Near the end of the novel, Mina and her mother pause on a walk to look at the star-filled sky: “We try to make out the beasts and weird winged beings that the Greeks described up there: bears and dogs and horses and crabs and Pegasus and Daedalus and Icarus” (280-281). That night Mina dreams “of centaurs, of Pegasus / of Daedalus and Icarus / falling from the sky” (289). The constellation creatures come to Mina’s bedroom and urge her wake up. She does awaken—and not just physically. Mina has worked through her difficulties and sadness, spring has come, and she is ready to engage the world in new ways. Although Almond has not mentioned Icarus’ fatal mythological fall in the course of the novel, he implicitly revises or supplements it. Icarus’ (new) fall in Mina’s dream is now an intentional descent from the heavens, an encouragement or exhortation rather than a cautionary tale. Almond’s Icarus keeps his wings, and Mina gains her own.

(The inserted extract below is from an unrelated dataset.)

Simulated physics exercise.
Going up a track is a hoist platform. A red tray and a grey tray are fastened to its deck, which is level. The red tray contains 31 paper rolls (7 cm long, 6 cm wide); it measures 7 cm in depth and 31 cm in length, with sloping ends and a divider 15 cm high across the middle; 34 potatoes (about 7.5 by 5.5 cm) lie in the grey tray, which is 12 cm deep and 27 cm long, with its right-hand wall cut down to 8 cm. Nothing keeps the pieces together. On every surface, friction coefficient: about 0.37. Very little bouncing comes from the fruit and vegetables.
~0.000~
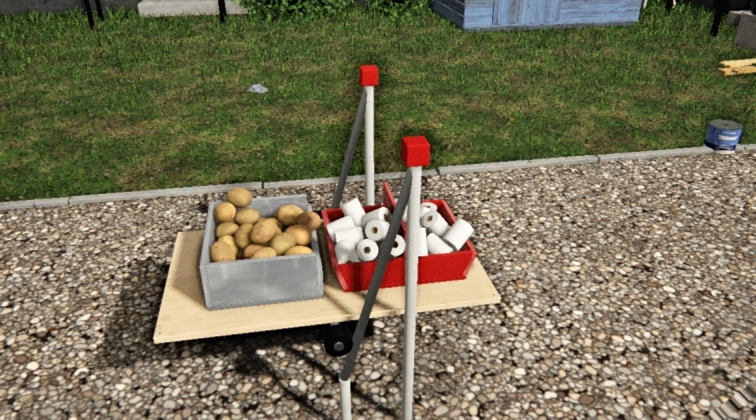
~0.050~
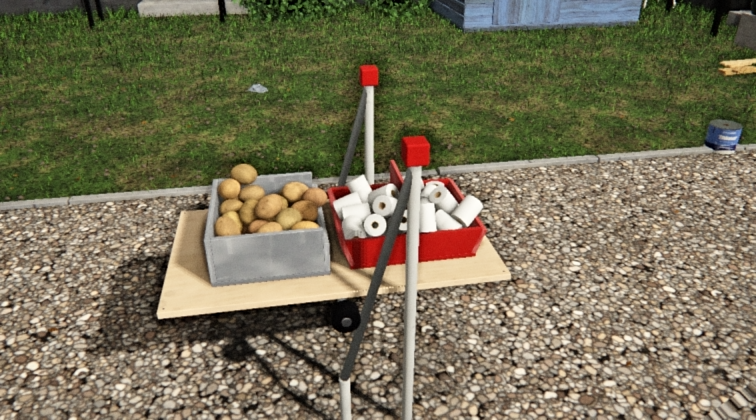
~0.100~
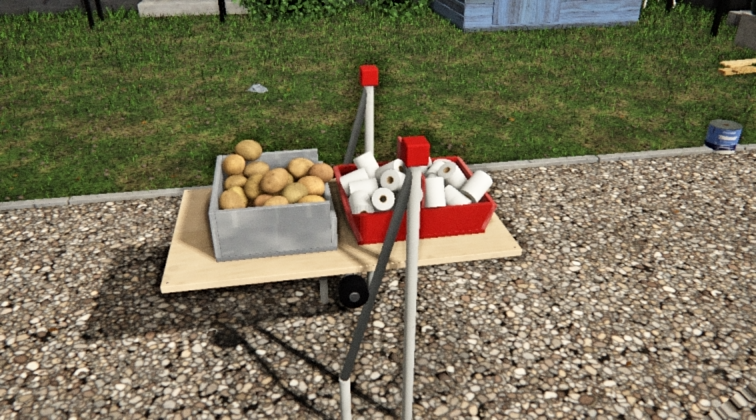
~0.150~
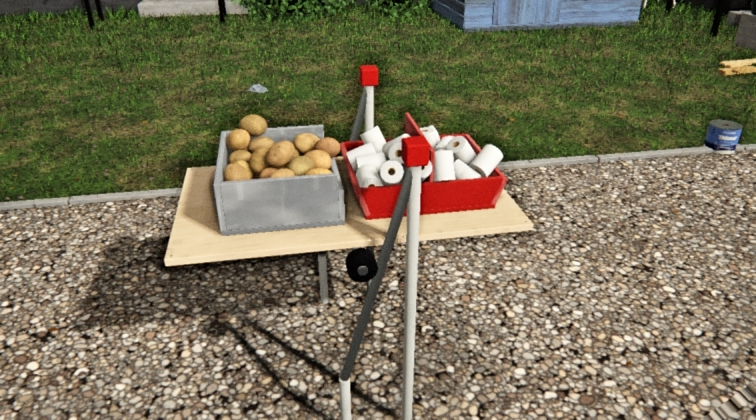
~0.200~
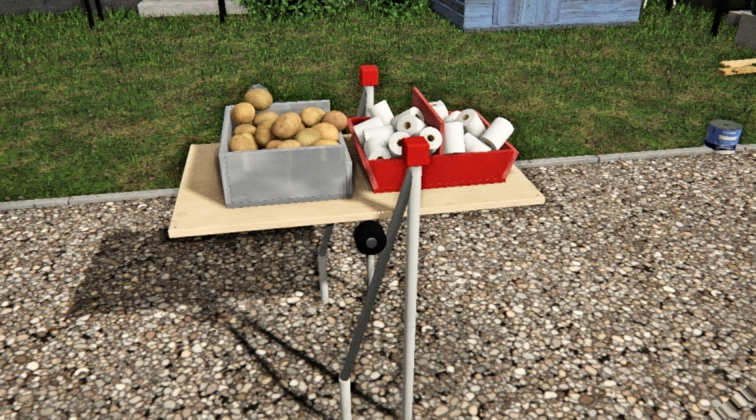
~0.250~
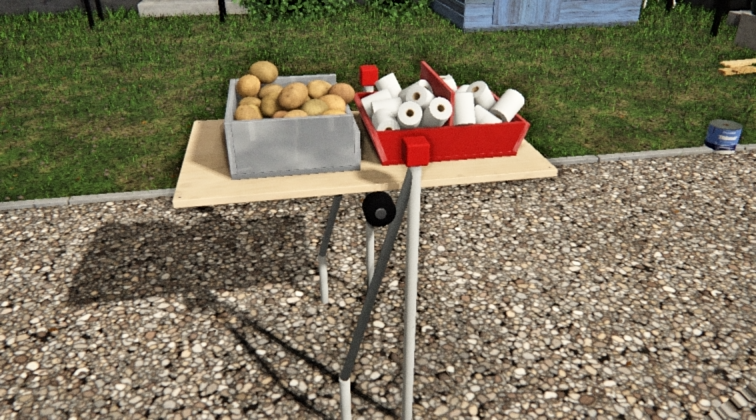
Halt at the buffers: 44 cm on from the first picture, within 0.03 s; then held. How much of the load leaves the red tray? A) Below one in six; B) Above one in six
(B) Above one in six.
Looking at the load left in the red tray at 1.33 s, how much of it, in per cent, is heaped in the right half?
I'd put it at around 40 percent.
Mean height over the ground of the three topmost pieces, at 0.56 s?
Around 96 cm high.
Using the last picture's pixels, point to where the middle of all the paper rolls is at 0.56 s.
Around (432, 81) in pixels.
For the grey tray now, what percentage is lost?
Grey tray - about 20 per cent.
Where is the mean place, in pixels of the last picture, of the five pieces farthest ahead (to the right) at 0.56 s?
Centre: Approx. (527, 69) px.
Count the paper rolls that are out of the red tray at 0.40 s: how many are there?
About 1.
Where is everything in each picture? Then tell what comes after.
In the first picture (each is followed by its nearest rim corner in this view), red tray, (338, 266); grey tray, (205, 265); moved 0 cm; none out.
The second picture shows red tray, (345, 241); grey tray, (210, 239); moved 7 cm.
The third picture shows red tray, (352, 216); grey tray, (215, 212); moved 15 cm.
The fourth picture shows red tray, (360, 189); grey tray, (220, 183); moved 22 cm.
The fifth picture shows red tray, (368, 161); grey tray, (225, 153); moved 30 cm.
The sixth picture shows red tray, (376, 132); grey tray, (231, 122); moved 37 cm; none out.
After 0.28 s, the buffers are touched.
After 0.40 s, red tray 30 in, 1 out and grey tray 33 in, 1 out.
After 0.56 s, red tray 27 in, 4 out and grey tray 30 in, 4 out.
After 0.78 s, red tray 22 in, 9 out and grey tray 28 in, 6 out.
When it is over (at 1.33 s), red tray 21 in, 10 out and grey tray 27 in, 7 out. Asked share, 10 of 31, 32 per cent.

Throughout My Name is Mina Mina writes about time, and especially the persistence of the past into the present: Heston’s old mining tunnels lie beneath the contemporary city; Mina and Grace’s dancing echoes ancient rites for Persephone; dust motes are flakes of skin, sometimes from people now gone; Mina’s father may be dead, but he’s present in and among the words of her journal; the light from the stars is millions of years old by the time we set our eyes on it in our present. “We’re time travelers!” Mina declares (281). When Mina says this, she is referring specifically to the time warp caused by starlight’s journey across the cosmos, but her exclamation conveys something about My Name is Mina more generally. Almond shows us that, while we may not be able to reverse the arrow of human mortality, we can also have other experiences of and with time. Like the stars, myth can collapse or confuse temporal distinctions, and its ancient characters and narratives may continue to shed light on the present. My Name is Mina models myth as a source of resonant symbols that can help us make sense of our particular circumstances and find the heart to move forward.

Bibliography

Almond, David. My Name is Mina. 2010. Yearling, 2012.